Lo mismo sucede con el consabido saco de cubanos buenos y otro de cubanos malos. En el primero, los cubanos respetuosos y nacionalistas a quienes se les permite regresar de vez en cuando con un sello definitivo en el pasaporte que el canciller Bruno considera toda una revolución migratoria. En el segundo saco, los batistianos torturadores (¿quedan algunos vivos?), los terroristas y los partidarios del bloqueo/embargo. Y justamente para prevenir a los segundos (a los que la cronista con pleno apego al discurso del canciller llama “los recalcitrantes”) es que no se permite el libre acceso a ninguno.

Toda una inmensa falsedad. Ante todo debo decir que yo conozco decenas de casos de cubanos que nunca han sido terroristas, ni batistianos, ni torturadores, ni siquiera partidarios de la ley Helms Burton, a quienes no se les permite visitar al país en que nacieron, sea porque no les colocan el sellito de marras o porque los viran en el aeropuerto con sello y todo. Pero aun cuando lo fuesen, y nuevamente vuelvo al asunto de las fuentes de los derechos individuales, no es legítimo expropiar a unas personas sus derechos inalienables para prevenir que otros los usen. Si el Gobierno cubano considera que un nacional es culpable de acto punible, debe proceder a su encausamiento si entra al país, no impedir a dos millones que puedan visitar, o regresar y vivir en el país en que nacieron.

Y cuando proceda, entonces tendremos que discutir si apoyar la Ley Helms Burton es o no un delito, lo cual desde mi punto de vista es un error político, pero no una transgresión legal. Y de paso, y aquí sigo la lógica del canciller Bruno, ver el asunto de las equiparaciones, que contemplen castigos —si de ello se quiere tratar— para los esbirros represivos y abusadores que han pululado en el régimen político cubano.
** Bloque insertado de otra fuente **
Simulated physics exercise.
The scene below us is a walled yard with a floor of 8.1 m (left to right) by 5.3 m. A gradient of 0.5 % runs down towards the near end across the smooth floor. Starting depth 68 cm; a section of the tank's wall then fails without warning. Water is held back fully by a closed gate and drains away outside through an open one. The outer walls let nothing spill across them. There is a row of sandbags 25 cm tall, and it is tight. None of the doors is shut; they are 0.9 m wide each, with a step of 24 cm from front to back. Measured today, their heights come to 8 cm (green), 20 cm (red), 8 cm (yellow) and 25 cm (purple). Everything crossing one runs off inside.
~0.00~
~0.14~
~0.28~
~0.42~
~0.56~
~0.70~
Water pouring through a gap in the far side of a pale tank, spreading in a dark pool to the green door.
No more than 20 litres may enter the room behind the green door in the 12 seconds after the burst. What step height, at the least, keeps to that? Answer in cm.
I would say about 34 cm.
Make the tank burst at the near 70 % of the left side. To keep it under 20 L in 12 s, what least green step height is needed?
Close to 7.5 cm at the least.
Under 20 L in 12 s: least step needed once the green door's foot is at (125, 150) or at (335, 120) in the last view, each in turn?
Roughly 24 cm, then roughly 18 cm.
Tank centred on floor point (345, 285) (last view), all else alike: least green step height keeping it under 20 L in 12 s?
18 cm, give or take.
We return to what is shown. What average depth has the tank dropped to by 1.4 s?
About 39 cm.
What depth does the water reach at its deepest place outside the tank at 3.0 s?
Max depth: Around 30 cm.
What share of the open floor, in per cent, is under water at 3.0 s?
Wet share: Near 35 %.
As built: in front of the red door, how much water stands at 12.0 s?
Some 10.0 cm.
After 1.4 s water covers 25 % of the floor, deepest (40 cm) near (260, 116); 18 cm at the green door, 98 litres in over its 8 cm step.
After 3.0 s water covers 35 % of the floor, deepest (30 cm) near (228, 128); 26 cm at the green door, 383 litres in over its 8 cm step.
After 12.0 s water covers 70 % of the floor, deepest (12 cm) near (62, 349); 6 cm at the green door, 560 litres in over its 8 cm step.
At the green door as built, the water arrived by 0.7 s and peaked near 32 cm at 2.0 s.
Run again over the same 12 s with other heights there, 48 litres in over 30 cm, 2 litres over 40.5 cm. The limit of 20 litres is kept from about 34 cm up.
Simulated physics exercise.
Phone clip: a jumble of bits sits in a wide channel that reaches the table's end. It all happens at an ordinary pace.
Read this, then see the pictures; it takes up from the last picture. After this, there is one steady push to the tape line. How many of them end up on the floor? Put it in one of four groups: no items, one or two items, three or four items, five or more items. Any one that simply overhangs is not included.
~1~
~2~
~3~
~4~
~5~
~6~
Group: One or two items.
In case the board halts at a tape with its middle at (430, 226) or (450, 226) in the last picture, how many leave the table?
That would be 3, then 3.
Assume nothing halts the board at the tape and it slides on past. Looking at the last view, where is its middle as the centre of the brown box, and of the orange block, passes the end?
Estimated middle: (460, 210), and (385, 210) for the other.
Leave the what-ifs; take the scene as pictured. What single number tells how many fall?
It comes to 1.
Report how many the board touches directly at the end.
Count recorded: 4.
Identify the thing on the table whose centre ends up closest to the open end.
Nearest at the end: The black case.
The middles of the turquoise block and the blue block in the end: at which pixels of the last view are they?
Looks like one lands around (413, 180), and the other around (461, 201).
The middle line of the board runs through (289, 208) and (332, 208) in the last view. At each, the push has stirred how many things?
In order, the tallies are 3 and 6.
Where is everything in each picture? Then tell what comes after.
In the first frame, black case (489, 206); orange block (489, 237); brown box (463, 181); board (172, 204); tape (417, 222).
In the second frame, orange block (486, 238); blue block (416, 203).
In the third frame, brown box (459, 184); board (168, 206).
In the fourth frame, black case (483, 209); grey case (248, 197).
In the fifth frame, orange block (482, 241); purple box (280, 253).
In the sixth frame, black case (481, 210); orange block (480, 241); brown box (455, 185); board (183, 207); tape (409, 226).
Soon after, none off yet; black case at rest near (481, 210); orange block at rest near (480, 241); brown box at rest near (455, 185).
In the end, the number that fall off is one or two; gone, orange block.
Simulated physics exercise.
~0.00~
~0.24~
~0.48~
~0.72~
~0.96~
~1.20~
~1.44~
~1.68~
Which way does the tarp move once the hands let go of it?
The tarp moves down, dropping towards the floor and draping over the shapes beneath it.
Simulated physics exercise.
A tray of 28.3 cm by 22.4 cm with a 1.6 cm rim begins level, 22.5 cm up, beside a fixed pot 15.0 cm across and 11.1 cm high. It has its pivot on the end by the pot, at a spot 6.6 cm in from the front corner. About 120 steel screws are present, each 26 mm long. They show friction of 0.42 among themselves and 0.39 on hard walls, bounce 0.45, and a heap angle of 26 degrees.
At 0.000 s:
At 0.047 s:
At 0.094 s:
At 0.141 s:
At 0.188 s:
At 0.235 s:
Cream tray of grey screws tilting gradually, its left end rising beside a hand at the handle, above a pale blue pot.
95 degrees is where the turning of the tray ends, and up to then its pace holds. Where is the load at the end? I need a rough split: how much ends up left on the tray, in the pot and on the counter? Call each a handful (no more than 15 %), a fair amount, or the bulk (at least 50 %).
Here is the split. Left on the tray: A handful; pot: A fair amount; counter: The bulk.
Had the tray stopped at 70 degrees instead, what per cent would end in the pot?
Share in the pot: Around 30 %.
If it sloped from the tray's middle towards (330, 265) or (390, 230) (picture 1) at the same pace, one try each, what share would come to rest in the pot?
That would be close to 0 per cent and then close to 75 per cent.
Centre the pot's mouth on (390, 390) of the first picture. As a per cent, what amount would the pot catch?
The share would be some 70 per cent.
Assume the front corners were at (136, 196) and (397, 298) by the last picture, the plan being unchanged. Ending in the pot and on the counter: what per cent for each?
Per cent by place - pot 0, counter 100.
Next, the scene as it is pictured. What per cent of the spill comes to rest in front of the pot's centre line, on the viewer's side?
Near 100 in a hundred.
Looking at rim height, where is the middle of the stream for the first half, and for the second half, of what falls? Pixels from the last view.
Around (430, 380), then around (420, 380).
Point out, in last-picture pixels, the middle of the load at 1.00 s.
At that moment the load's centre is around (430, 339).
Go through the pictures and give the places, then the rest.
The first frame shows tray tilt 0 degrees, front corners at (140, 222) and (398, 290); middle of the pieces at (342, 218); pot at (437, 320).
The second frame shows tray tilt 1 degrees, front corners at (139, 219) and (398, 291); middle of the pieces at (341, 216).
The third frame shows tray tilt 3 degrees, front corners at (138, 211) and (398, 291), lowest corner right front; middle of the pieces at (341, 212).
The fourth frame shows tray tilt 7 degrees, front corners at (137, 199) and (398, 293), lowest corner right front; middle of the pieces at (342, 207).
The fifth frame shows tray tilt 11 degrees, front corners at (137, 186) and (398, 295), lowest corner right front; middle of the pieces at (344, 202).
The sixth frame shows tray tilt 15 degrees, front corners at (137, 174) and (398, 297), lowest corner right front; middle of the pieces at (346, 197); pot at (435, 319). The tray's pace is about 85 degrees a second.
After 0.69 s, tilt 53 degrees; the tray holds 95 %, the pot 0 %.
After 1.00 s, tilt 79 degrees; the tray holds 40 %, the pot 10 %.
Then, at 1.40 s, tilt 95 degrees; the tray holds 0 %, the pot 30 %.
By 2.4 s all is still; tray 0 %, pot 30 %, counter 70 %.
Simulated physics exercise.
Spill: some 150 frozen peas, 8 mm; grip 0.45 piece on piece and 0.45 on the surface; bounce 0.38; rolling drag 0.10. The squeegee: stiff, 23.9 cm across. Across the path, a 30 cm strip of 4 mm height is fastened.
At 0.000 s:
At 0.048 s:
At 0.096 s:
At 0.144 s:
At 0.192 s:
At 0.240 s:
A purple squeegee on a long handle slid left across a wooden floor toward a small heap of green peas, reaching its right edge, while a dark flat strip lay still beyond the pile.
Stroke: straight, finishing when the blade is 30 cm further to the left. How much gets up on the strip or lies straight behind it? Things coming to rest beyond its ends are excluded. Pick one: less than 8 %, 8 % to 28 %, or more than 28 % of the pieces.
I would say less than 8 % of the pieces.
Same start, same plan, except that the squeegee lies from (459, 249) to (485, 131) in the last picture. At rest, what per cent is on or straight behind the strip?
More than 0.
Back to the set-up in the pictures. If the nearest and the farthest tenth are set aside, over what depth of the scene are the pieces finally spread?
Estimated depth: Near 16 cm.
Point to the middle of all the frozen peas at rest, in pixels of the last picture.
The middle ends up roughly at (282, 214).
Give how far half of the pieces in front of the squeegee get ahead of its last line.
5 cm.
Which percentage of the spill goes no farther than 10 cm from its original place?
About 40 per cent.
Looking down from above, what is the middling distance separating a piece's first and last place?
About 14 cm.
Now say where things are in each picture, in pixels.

Al final habría que reconocer que machacar discos de Juanes en la calle Ocho es un juego de muchachos díscolos en comparación con el asedio a las casas de los opositores, el uso de la violencia física y verbal contra ellos y sus remisiones a las estaciones de policía por plazos variables, todos ilegales.

En resumen, que el soliloquio del canciller debe obligarnos a pensar con mayor seriedad y compromiso acerca de la llamada reforma migratoria. No se trata de aplaudir con entusiasmo cada pequeña movida que el Gobierno cubano haga en sus acostumbradas miserias políticas. El único camino que puede conducir a una normalización de la relación entre el Gobierno y la emigración es devolviendo los derechos expropiados que apunten a la plena libertad de tránsito para los cubanos. Para entrar, para salir y para moverse dentro del propio territorio nacional. Los cubanos, no importa su ideología o preferencias políticas, tienen derecho a vivir en el país en que nacieron, a opinar y a participar en actividades públicas de acuerdo con las leyes vigentes. E incluso, para cambiarlas por las vías democráticas. La adscripción partidaria no puede ser fuente de derechos ciudadanos.

Creo francamente que limitar nuestras demandas a unos pocos puntos superficiales donde derechos y permisos son equiparados y confundidos, es una simplificación errónea de un asunto mucho más complejo.

Pues Cuba es ya una sociedad transnacional y como tal hay que entenderla. No hay otra manera de lidiar con el complejo futuro de la Isla y su desparrame diaspórico. Si el canciller Bruno y su corte de patriotas respetuosos lo saben o no, no es realmente decisivo. Lo más importante ahora es que lo entendamos nosotros y actuemos en consecuencia.